Drawing attention

I have no idea what to make of this:

Yahoo Answers screenshot: I think my boyfriend is going to leave me for an anime character?

Argument in favor of the premise:

My boyfriend and I have been together for 4 years, recently he started getting interested in anime. It was all fine and stuff until he began getting obsessed with a character from Bleach named Orihime. I tried watching the show with him, but every time his “waifu” comes on screen he starts squealing and getting really excited and saying “LOOK, IT’S MY WAIFU” He always compares me to her, like the other night I asked him to do the dishes and he said “Orihime wouldn’t make me do the dishes.” And then proceeded to go back to watching Bleach. It’s gotten so bad that he won’t even cuddle me at night, he cuddles his body pillow with a picture of Orihime on it. And I think i’ve caught him masturbating to naked drawings of Orihime.
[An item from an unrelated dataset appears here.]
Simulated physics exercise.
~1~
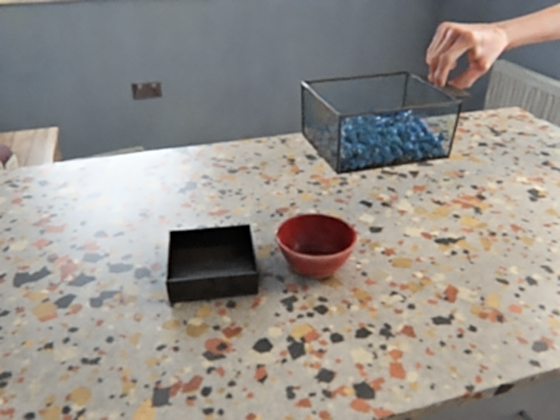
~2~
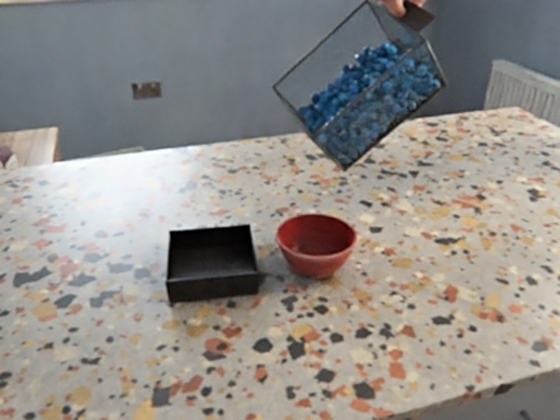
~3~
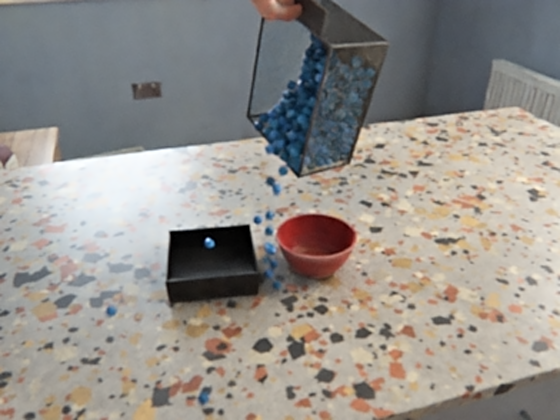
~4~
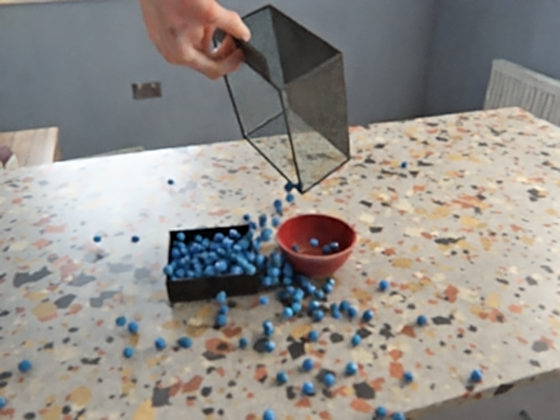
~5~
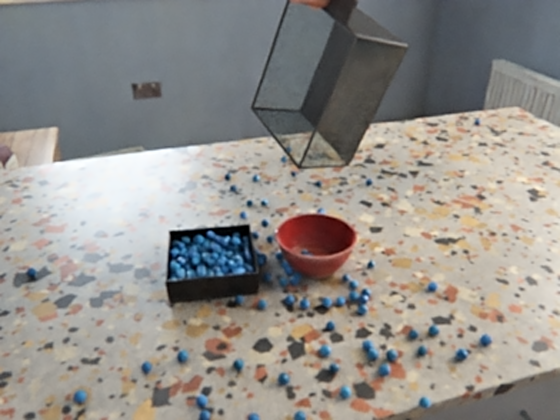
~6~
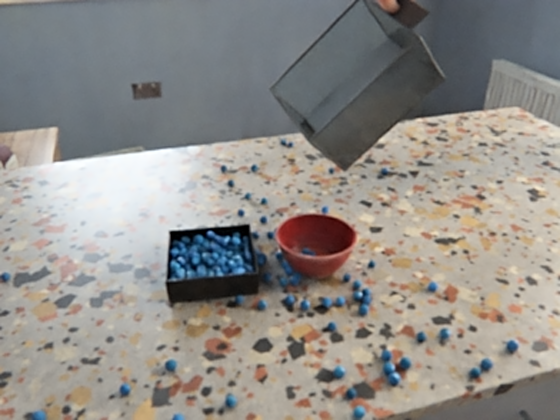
A hand tips a glass box, spilling blue balls into a black tin and across the table.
I don’t understand what she has that I don’t, maybe it’s because she has bigger breasts than me. I don’t know what to do, anime is ruining our relationship. I just want my boyfriend back, please help.

First thought: Can you cook? Because Orihime surely can’t:

Her cooking style can be described as very bad, disgusting, or, more often strange to the point that aside from Rangiku Matsumoto, no one would think it delectable, and is one of the running jokes in the series.

But there may be no cure. And as Tara Strong, speaking voice of Twilight Sparkle, for whom I’d dump you in a Manehattan minute, has said: “It’s ok to be in love with an animated drawing as long as you understand they cannot put out.”


  1. fillyjonk »

    2 March 2016 · 11:11 am

    Thing is, no flesh and blood woman – who sometimes gets angry, sometimes cries, sometimes needs time to herself, has her own needs, has an imperfect body – can compete in the mind of some of those guys with a cartoon or with the swimsuit model on SI.

    Real women are difficult. (God knows I am).

    The downside of that kind of fantasy relationship is that it’s, well, a fantasy, and hopefully eventually guys figure out that occasionally listening to a woman rant about her boss’ foolishness or occasionally running out to buy feminine hygiene products for her when she runs out is the return for having someone to rant to about YOUR stupid boss, or have someone to make you soup when you’re sick, or who will be there for you when a beloved relative dies…. Or even just having someone to sit with you while you watch football, or maybe play cards with on a day you’re snowed in.

  2. Bill Peschel »

    2 March 2016 · 11:33 am

    Considering he’s already calling her his “waifu” (I had to check Urban Dictionary to figure that out, silly me), I’d say she’s better off looking for a new boyfriend.

  3. CGHill »

    2 March 2016 · 11:44 am

    Probably the most likely ending to this: guys stuck on fantasy figures seldom get unstuck.

  4. fillyjonk »

    2 March 2016 · 11:50 am

    Same thing happens to women but usually they project their fantasy onto a real man who turns out to be awful for them. Or at least I have observed that in some of my friends.

  5. McGehee »

    2 March 2016 · 6:24 pm

    He’s trolling. He says those things to the real-world (soon-to-be-ex-if-she-knows-what’s-good-for-her) girlfriend because he knows it pisses her off. I wouldn’t be surprised if there’s a backstory involving some anime show she likes.

    Either that, or the person posting the complaint is trolling.

    Because I refuse to believe anyone with an unmutated Y chromosome would behave like that, even in pajamas while drinking cocoa on Christmas morning.